Arkadaşlar o yüksek bedelleri verdiğimiz marka kadrolar alu ya da karbon fark etmeden bir çok dayanıklılık ve sağlamlık testinden geçiyorlar. Ucuz şehir bisikleti de pahalı en üst model bisikleti de. Bu güvenlik testlerinden geçemeyen hiç bir ürün piyasaya çıkamıyor. Dolayısı ile o parayı verdiğiniz zaman o kadronun sürüş esnasında altınızda dağılmayacağından, düz yolda giderken fren yaptığınızda maşasının ek yerinden kopmayacağından emin olabiliyorsunuz. Aynı zamanda bunu yaparken de size fiyatı oranında vaad ettiği performans ve hafifliği de elde ediyorsunuz, aynı güvenlik şartları içerisinde.
Mesela hiç merak ettiniz mi bazı bisikletlerin Amerika modelleri ile Avrupa'da satılan modelleri arasında neden donanım (Lastik ve fren gibi) farkları var. Çünkü satış için almaları gereken güvenlik sertifikaları bunu gerektiriyor. Bu bahsi geçen bilinen bütün markalar bu gibi şeylere dikkat ediyorlar hep etmek zorundalar. Mesela dayanım testlerinden geçmeyen hiç bir gidonun bisikletlerde kullanılmaması gibi.
Diğer yandan da üreticisi bilinmeyen, kalitesi bilinmeyen, sağlamlığı "ben biniyorum abi bişey olmuyor" şeklinde test edilmiş kadrolardan, gidonlardan, sele borularından bahsediyoruz. Olabilecek en ucuz maliyet ile en yüksek karı elde etmek için büyük markaların isimlerinin kullanıldığı hiç bir güvencesi olmayan ürünlerden. Bu ürünleri kullanmak tabi ki tercih meselesidir ama ben hiç kimsenin hayatının 300$'lık gidonun 15$ alınmış sahtesine tutunacak kadar ucuz olmadığını düşünüyorum. Zaman zaman canlı şahit oluyorum müşteriler elle sıktığımızda kırılacak gibi olan gidonlar ile geliyorlar dükkanlara montaj için. sadece üzerinde bir markanın bilmem ne modeli yazsın diye hayatını o gidona emanet etmeyi uygun bulabiliyor.

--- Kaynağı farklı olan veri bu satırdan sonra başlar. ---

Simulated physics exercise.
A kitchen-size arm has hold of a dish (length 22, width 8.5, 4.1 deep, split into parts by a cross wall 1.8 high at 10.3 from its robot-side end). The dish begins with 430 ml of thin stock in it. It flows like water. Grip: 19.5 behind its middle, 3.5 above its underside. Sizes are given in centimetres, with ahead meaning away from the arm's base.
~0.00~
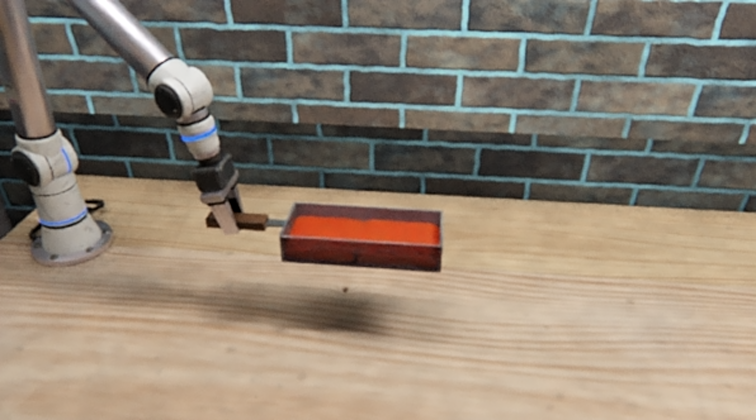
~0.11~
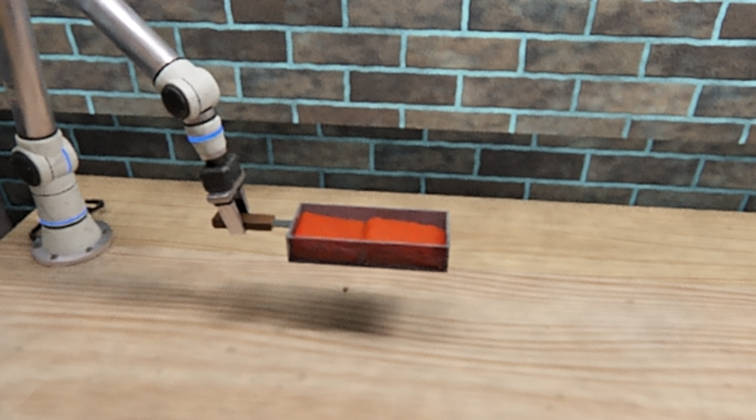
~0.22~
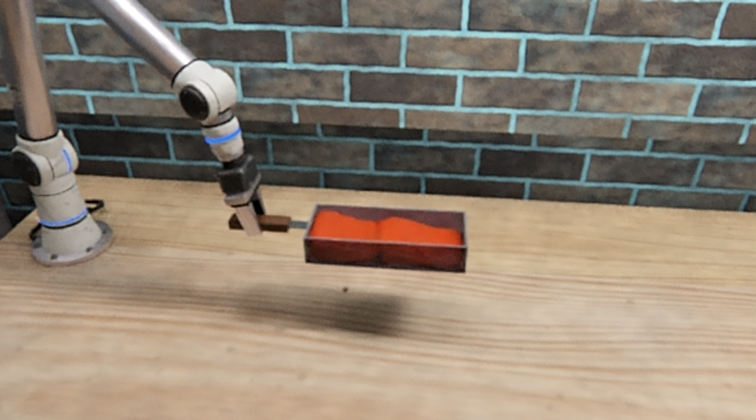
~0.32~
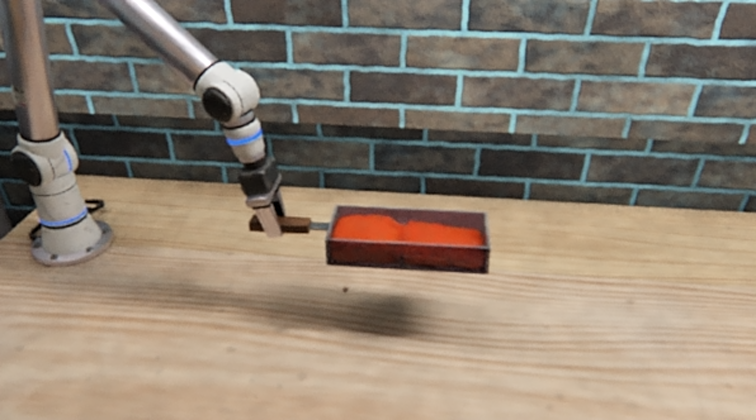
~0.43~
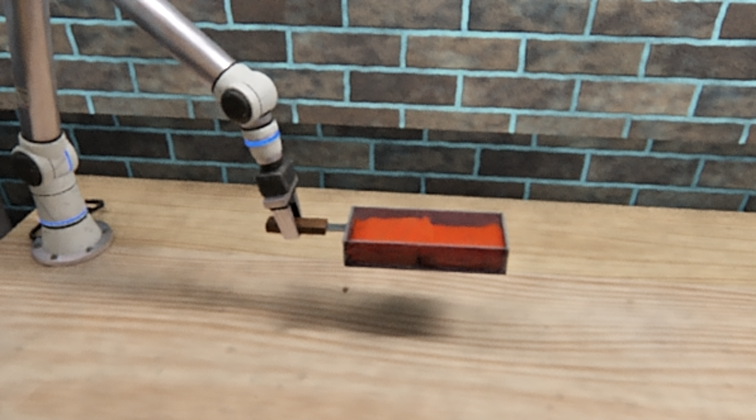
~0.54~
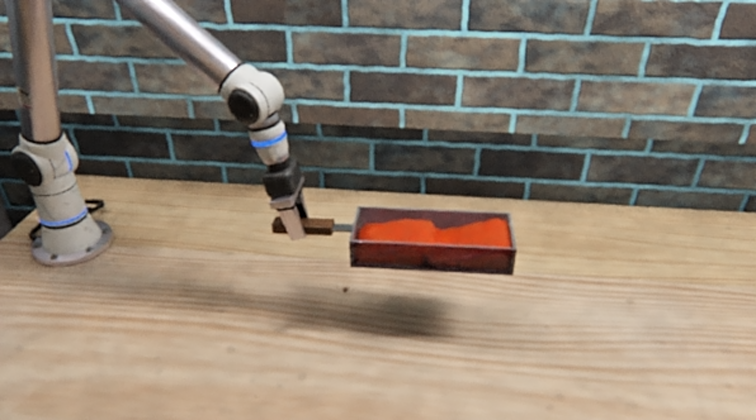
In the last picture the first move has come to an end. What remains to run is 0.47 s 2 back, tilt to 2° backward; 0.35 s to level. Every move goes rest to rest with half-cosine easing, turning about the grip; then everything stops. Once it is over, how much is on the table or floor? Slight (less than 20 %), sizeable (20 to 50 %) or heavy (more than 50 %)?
Slight.
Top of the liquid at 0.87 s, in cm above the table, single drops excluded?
Top height: Around 17 cm.
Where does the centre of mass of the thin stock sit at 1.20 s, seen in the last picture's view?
Centre at roughly (412, 242) px.
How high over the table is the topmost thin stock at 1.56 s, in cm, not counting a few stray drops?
Max height: Around 16 cm.
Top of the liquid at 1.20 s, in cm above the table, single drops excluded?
It reaches up to about 17 cm above the table.
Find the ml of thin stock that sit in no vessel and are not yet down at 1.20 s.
I'd say around 0 ml.
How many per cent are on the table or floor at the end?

Zamanında (link) blog sitesinde sahte bir kadro kesiti vardı. X markanın sahte kadrosu kesiti alındığı zaman katmanların arasından çıkan gazete kağıdı parçalarının fotoğrafı vardı. O zamanlar saklamamıştım keşke saklasaydım. Kalite ve güvenilirlik açısından ibretlik bir fotoğraf olurdu burada.
Herkes Specialized, Pinarello, Cervelo, Cannondele'nin en üst modellerini kullanmak zorunda değil. Ekonomik gücünüzün yettiği, güvenilirliği olan, arkasında birilerinin olduğu ürünleri kullanın. Bunlar illa ki büyük markalar olmak zorunda da değil. Uygun fiyata daha yüksek performanslı ürünler arıyor iseniz Uzakdoğu'da kalitesini ispatlamış, marka güvenirliği olan, garantisi olan HongFu gibi markalarda mevcut. Almak istiyorsanız üzerinde sadece "bilmem ne" yazıyor diye sahte ürünler almak yerine bu tür alt markaları tercih edin mesela. Hayatınızı da tehlikeye atmayın.
Dünya'da sahte ürünlerden elde edilen gelirlerin büyük çoğunluğun, buna sadece bisiklet değil aklınıza gelebilecek bir çok ürünü katabilirsiniz, terör ve uyuşturucu gibi kanallara kaynak sağlamak amacı ile kullanıldığı da biliniyor.
NOT: Yazının tamamını okuyan arkadaşlar göreceklerdir ki ürün fiyatları ile ilgili yorum yapmadım. Çünkü ucuz ve pahalı kelimelerinin karşılıkları kişiden kişiye değişebilir. Ama sahte gerçek kelimelerinin anlamı tartışılmaz derece de sabittir.